There are some glimpses of the old Bridget: smart, funny, wholly lacking in decorum. In one of the most compelling indictments against private education ever set forth on screen, Bridget describes Darcy’s alma mater, Eton, as “one of those fascist institutions where they stick a poker up your arse which you’re not allowed to take out for the rest of your life.” She takes on the uptight lawyers at one of Darcy’s work functions, railing against their tiresome Tory belief systems but oblivious to their increasingly shocked facial expressions.

And of course, there are her typically madcap, but nonetheless adorable self-help mantras: “I’ve read that you should never go out with someone if you think of three reasons why you shouldn’t,” she declares to Darcy, before breaking up with him because he folds his underpants before bed.

But these oh-so Bridget moments are outnumbered by the formulaic structure of the narrative, to the point where we’re not sure whether this is Notting Hill, Love Actually, or just some hideous amalgam of all the other resolutely WASPy, sickly-sweet Richard Curtis creations: There’s the wacky car chase through central London to a Motown soundtrack. The even wackier minor characters that swear like sailors and smoke like particularly industrious chimneys. Bridget falling flat on her face, a lot. Further plundering of the Aretha Franklin catalog. And, of course, that stalwart of the rom-com genre, Hugh Grant, walking on eggshells and flopping his fringe on the way into cinematic oblivion.

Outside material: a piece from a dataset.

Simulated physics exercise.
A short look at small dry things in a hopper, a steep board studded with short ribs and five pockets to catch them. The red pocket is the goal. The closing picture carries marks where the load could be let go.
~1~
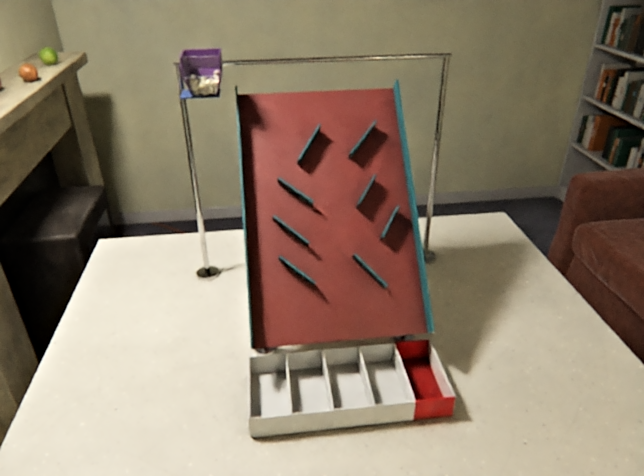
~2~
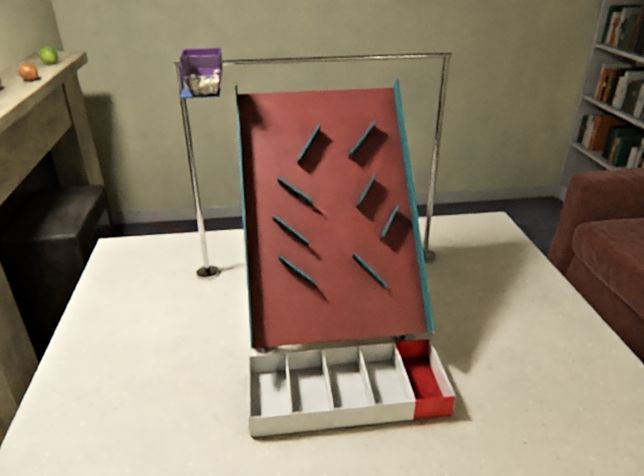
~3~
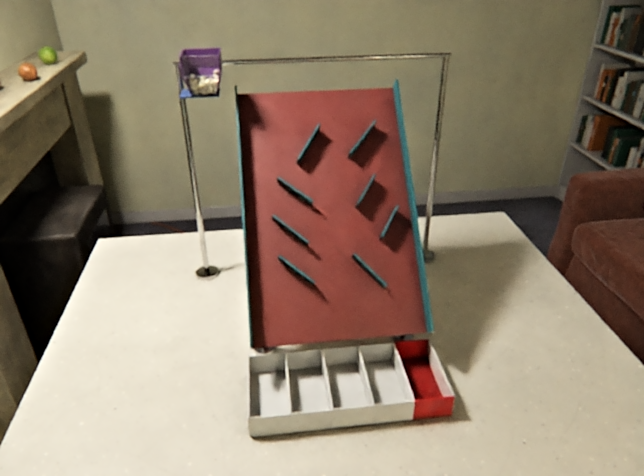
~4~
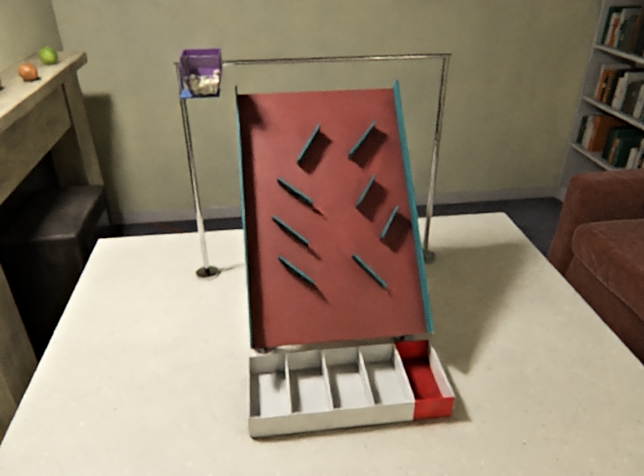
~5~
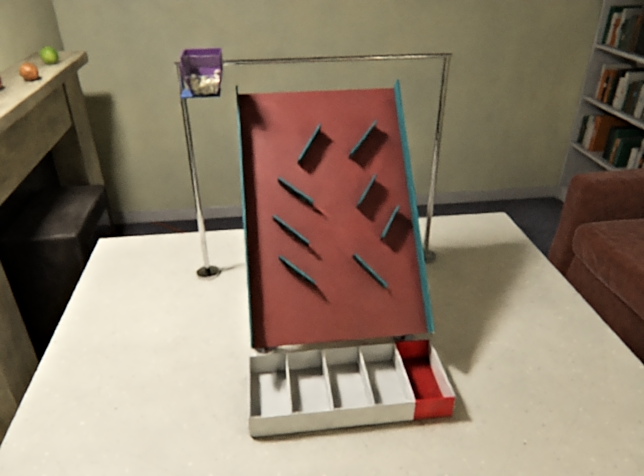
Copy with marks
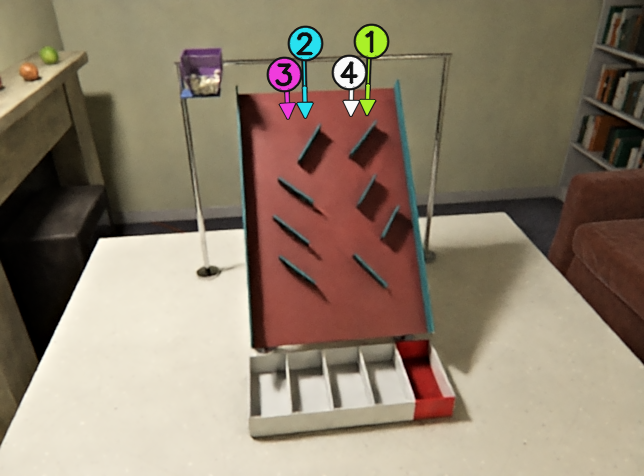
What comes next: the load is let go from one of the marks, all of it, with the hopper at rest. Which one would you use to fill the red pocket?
It is 1.
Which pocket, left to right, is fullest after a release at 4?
It is the third one.
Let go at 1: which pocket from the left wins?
The third from the left.
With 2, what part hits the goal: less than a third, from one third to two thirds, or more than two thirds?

The ending throws out all pretense of originality or integrity. At one point when Bridget is making a romantic declaration, she apologizes, since “I know there’s no music playing and it’s not snowing.” I don’t think I’m giving much away when I say the movie ends with snow and music. It’s a Christmas Card-type scene at a church with Bridget Jones reassuring us “I truly believe happiness is possible—even when you’re 33 and have a bottom the size of two bowling balls.”

Is this what it has all come to? The hand-in-hand walk into the sunset (or in this case, snowstorm) is an ending not out of place in a 1950s Doris Day vehicle. The only thing that’s changed is that we are now encouraged to make fun of our leading lady’s (not at all enormous) bottom. What about her career, and her friends, and her family? Do they exist only to fill in the gaps between men?

Apparently none of this matters, because Bridget has her Prince Charming back for good. I for one am tired of being fed the same old schlock to the same old soundtrack, and by the end of this paint-by-numbers exercise, I’m pretty sure you will be too.